Esta alteração é grave, segundo a avaliação técnica, pois “tende a afetar diretamente a questão territorial, deixando completamente desprotegidos os territórios indígenas, o que facilita a invasão, o esbulho, a violência e a apropriação das riquezas naturais existentes nas terras indígenas, bem como prejudica a efetivação do direito fundamental de demarcação das terras de ocupação tradicional”.
Gabinete da Funai
O Gabinete da Funai, que era responsável por realizar a interlocução entre o Presidente e as diretorias, unidades descentralizadas e público externo, também ficou esvaziado em suas funções – o que, na avaliação técnica da assessoria jurídica do Cimi, resulta num distanciamento entre a presidência da Funai e as unidades de base.
“Se a política indigenista deve ser feita de forma uniforme no país, com um comando central articulado entre todas as regionais e dirigentes, a transformação do ‘Gabinete’ num espaço esvaziado resulta num verdadeiro retrocesso”, aponta a nota técnica.
Procuradoria Federal Especializada
A Procuradoria Federal Especializada também sofreu grande redução nas suas atribuições. Antes, ela possuía competência para expedir pareceres normativos vinculantes, sob a aprovação do Presidente e Procurador-Chefe da entidade, além de também poder buscar soluções para controvérsias envolvendo os povos indígenas e a Funai.
A análise técnica da assessoria jurídica do Cimi aponta que a diminuição das atribuições da Procuradoria Especializada da Funai reduz, também, a autonomia dos servidores para divergirem das diretrizes políticas do governo federal.
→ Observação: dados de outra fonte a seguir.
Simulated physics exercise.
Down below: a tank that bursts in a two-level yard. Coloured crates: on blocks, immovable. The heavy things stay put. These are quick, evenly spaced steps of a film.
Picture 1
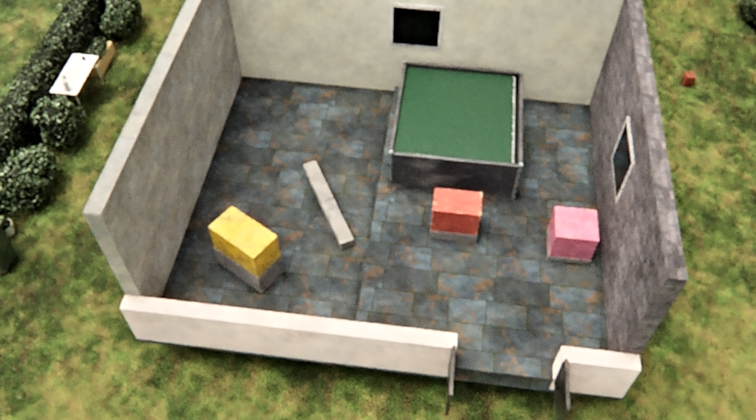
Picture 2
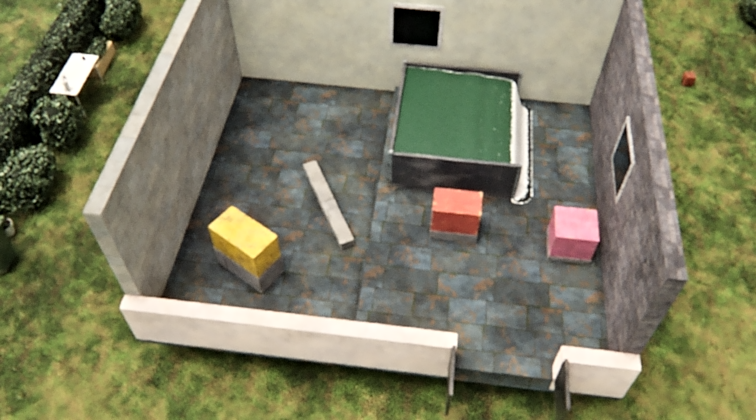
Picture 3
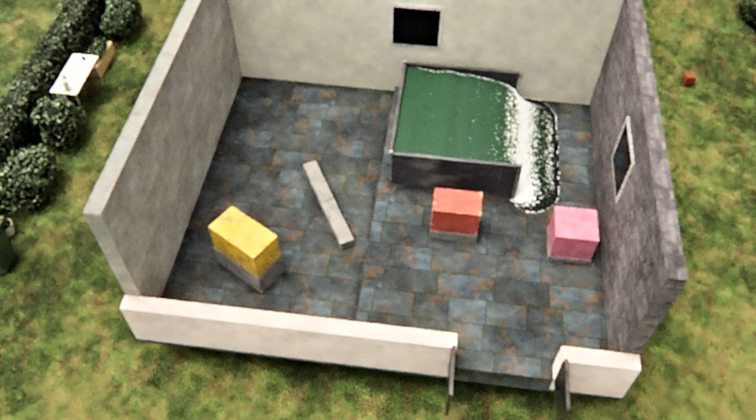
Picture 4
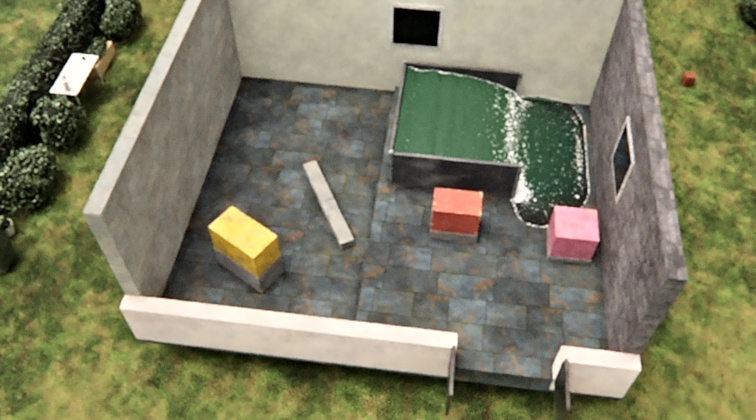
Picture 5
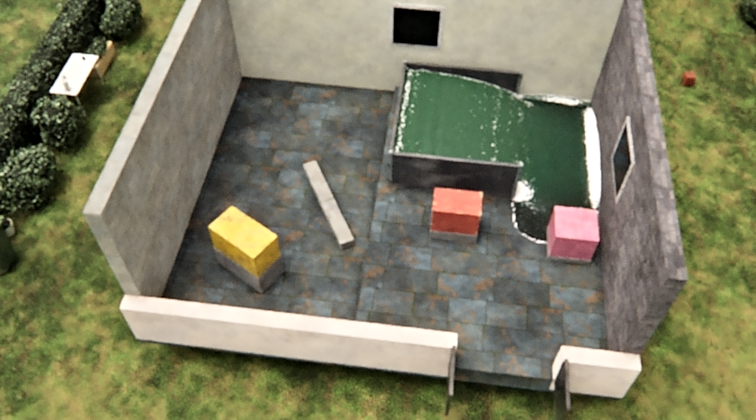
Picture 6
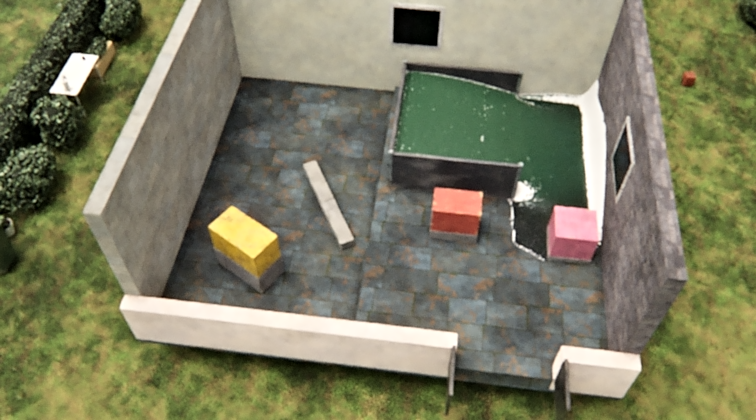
A walled tank of green water stands against the back wall of a roofless, slate-tiled yard, seen from high above with grass and bushes around it. A yellow crate sits at left near a pale beam, an orange-red crate before the tank, and a pink one at right. The tank's right side opens and foaming water pours out, spreads to the right wall and reaches the pink crate, while the camera stays still.
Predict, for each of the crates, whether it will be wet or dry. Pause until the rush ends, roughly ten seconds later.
My prediction: The red crate will meet the water. The yellow crate will avoid the water. The pink crate will meet the water.
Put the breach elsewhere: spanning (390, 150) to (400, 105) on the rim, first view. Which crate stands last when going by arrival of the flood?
Last in line is the pink-painted one.
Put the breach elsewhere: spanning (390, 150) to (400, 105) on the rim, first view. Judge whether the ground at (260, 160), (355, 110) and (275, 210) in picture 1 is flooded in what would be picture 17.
In order: Swamped, spared, swamped.
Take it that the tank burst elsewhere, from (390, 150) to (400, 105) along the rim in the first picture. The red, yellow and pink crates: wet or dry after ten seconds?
In that case the red crate is never flooded, the yellow crate is never flooded and the pink crate is never flooded.
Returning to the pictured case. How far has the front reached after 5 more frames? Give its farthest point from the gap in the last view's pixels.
The front's farthest point is close to (604, 339).
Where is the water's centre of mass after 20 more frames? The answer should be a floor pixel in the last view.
At about (490, 174).
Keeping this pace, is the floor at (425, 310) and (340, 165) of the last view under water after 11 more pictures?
Taking the two points in turn, the first is spared and the second is spared.
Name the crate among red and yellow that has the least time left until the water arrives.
Answer: The one in red.
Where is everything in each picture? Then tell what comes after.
The first picture shows the tank at (459, 114) is whole and still.
In the second picture, water pours out at (514, 140) and has run to a hidden place.
In the third picture, water pours out at (514, 141) and has run to (535, 102).
In the fourth picture, the front is at a hidden place, out from the gap at (513, 143).
In the fifth picture, water pours out at (513, 143) and has run to (598, 222).
In the sixth picture, water pours out at (513, 143) and has run to (600, 245).
A moment on, water covers 15 % of the floor; the red crate not reached, the yellow crate not reached, the pink crate water round its plinth.
Next, water covers 30 % of the floor; the red crate water round its plinth, the yellow crate not reached, the pink crate water round its plinth.
Then, water covers 55 % of the floor; the red crate water round its plinth, the yellow crate not reached, the pink crate water round its plinth.
Later, water covers 85 % of the floor; the red crate water round its plinth, the yellow crate water round its plinth, the pink crate water round its plinth.
In the end, water covers 95 % of the floor; the red crate was topped, the yellow crate stayed above the water, the pink crate was topped.
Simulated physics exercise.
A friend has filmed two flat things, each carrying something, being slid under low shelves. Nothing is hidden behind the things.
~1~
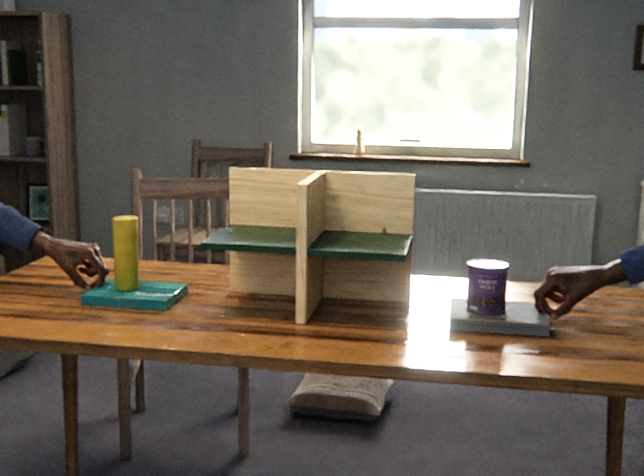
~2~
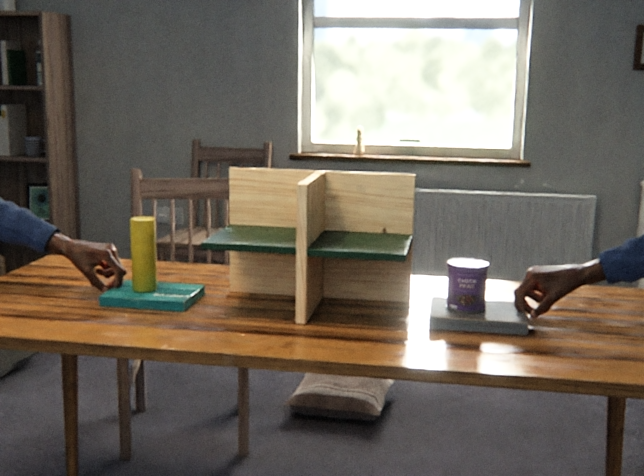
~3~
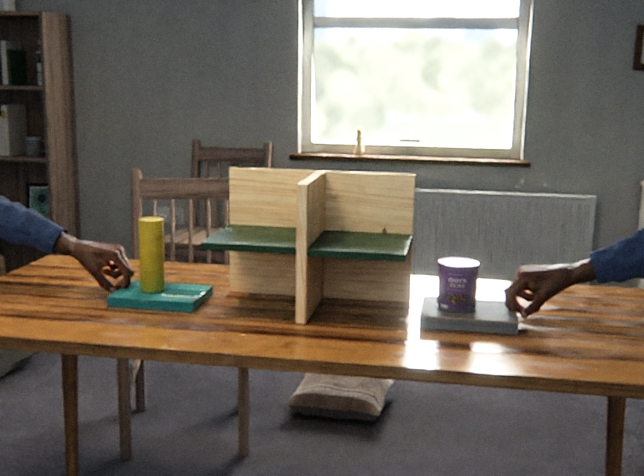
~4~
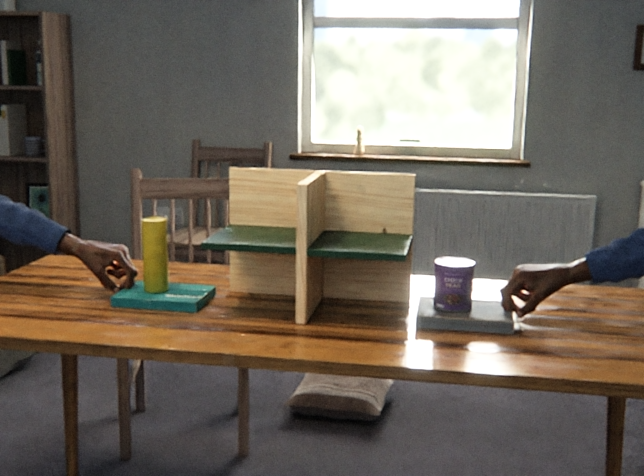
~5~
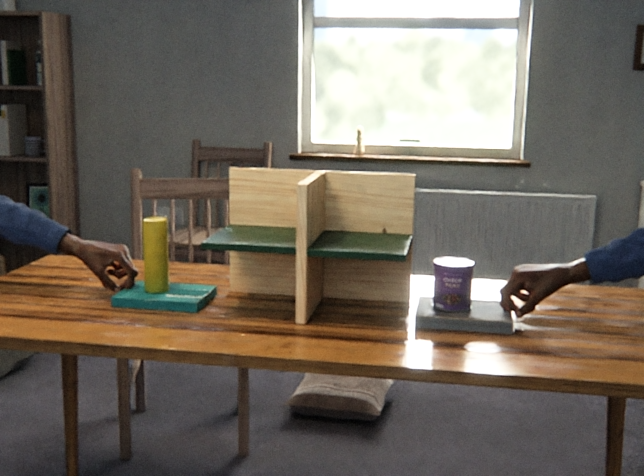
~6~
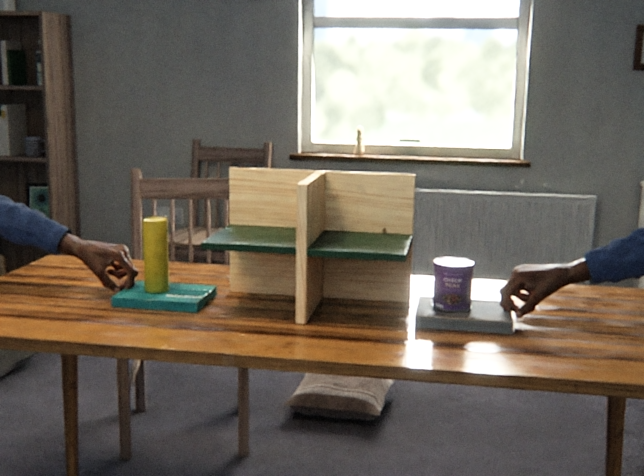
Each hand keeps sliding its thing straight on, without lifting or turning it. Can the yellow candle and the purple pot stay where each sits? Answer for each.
As it turns out, the yellow candle is knocked back; the purple pot passes below.
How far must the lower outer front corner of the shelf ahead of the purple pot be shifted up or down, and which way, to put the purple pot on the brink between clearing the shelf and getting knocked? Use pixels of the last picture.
Roughly 8 pixels down.
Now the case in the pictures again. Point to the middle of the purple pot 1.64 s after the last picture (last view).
Around (393, 281).
Then, 1.64 s later than the last frame, yellow candle tilted by 15° near (208, 256); purple pot riding along near (393, 281).
When it is over, the yellow candle strikes the shelf, near (187, 285); the purple pot clears the shelf, near (352, 279).
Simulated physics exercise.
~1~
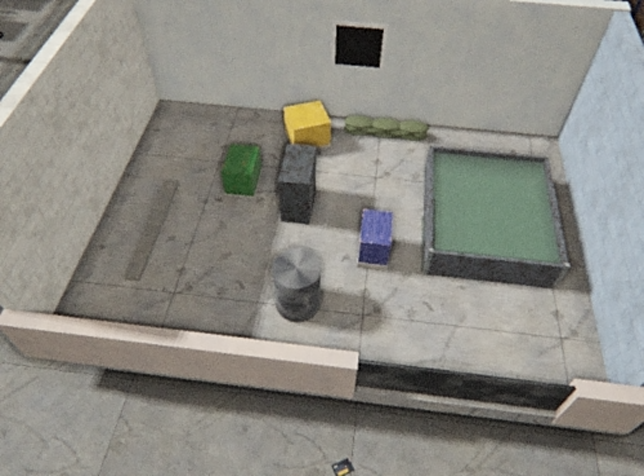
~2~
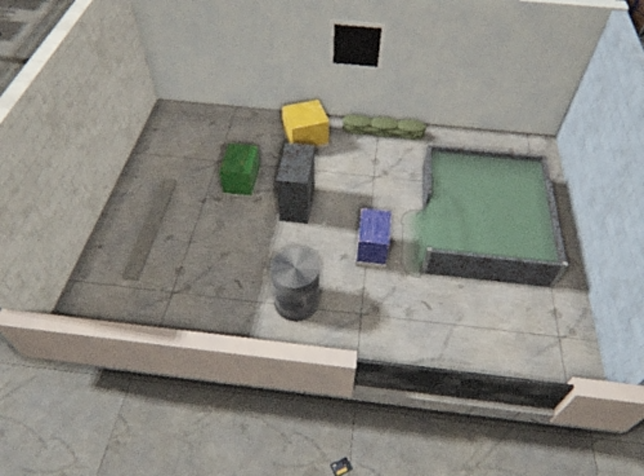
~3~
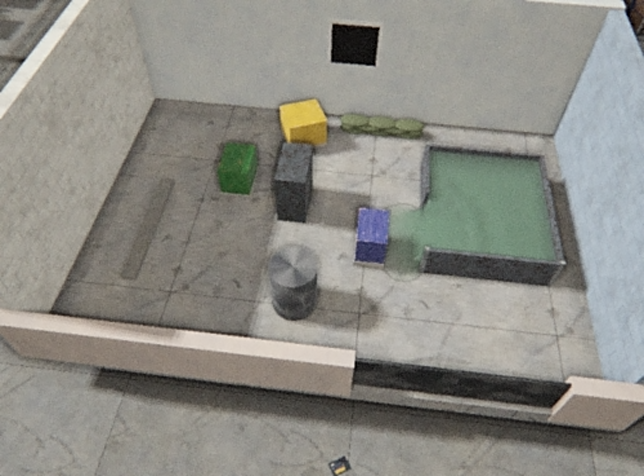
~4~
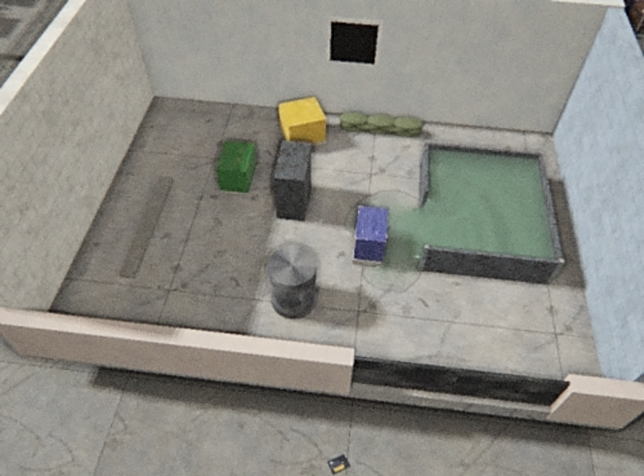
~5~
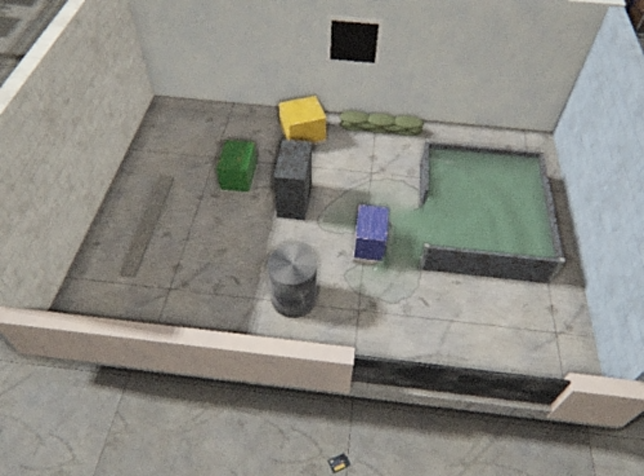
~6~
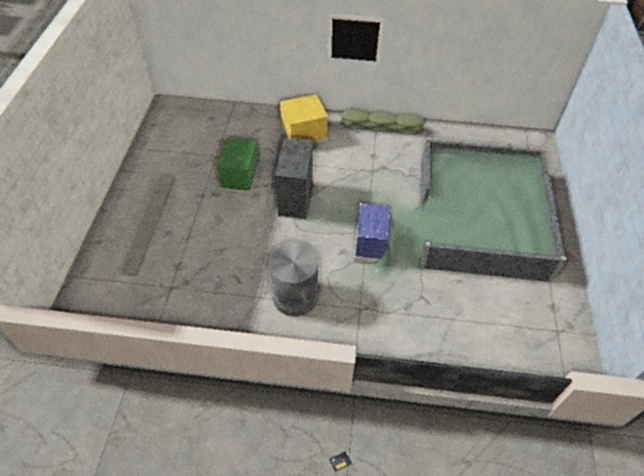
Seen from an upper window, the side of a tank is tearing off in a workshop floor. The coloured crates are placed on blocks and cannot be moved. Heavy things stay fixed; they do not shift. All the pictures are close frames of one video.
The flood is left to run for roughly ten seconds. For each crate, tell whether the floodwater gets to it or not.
Outcome: The green crate gets caught by the water; the yellow crate gets caught by the water; the blue crate gets caught by the water.
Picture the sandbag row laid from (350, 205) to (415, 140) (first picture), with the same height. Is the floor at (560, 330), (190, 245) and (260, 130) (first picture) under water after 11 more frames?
First spot spared, second spared, third spared.
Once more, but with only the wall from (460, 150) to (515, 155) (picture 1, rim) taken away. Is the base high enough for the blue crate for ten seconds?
The blue crate is not reached.
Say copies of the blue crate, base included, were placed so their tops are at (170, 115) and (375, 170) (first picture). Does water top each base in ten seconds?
Going in order, the first stays untouched and the second does get wet.
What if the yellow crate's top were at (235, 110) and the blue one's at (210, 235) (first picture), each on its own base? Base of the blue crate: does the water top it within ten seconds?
As for the blue crate, it is dampened.
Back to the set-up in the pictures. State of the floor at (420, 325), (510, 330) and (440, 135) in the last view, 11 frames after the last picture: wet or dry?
Status per point, in sequence: Waterlogged, then unwetted, then unwetted.
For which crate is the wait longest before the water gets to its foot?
Result - the one in green.
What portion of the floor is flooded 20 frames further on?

“A Procuradoria vê diminuir sua incidência dentro das decisões da Fundação”, aponta a nota técnica. “Sendo servidores públicos de carreira, suas análises técnicas e jurídicas poderiam não estar alinhadas ao governo federal, e o novo Estatuto tratou de diminuir sua interferência, principalmente com a desautorização na edição de pareceres e na resolução de conflitos entre indígenas e Funai, o que é extremamente prejudicial”.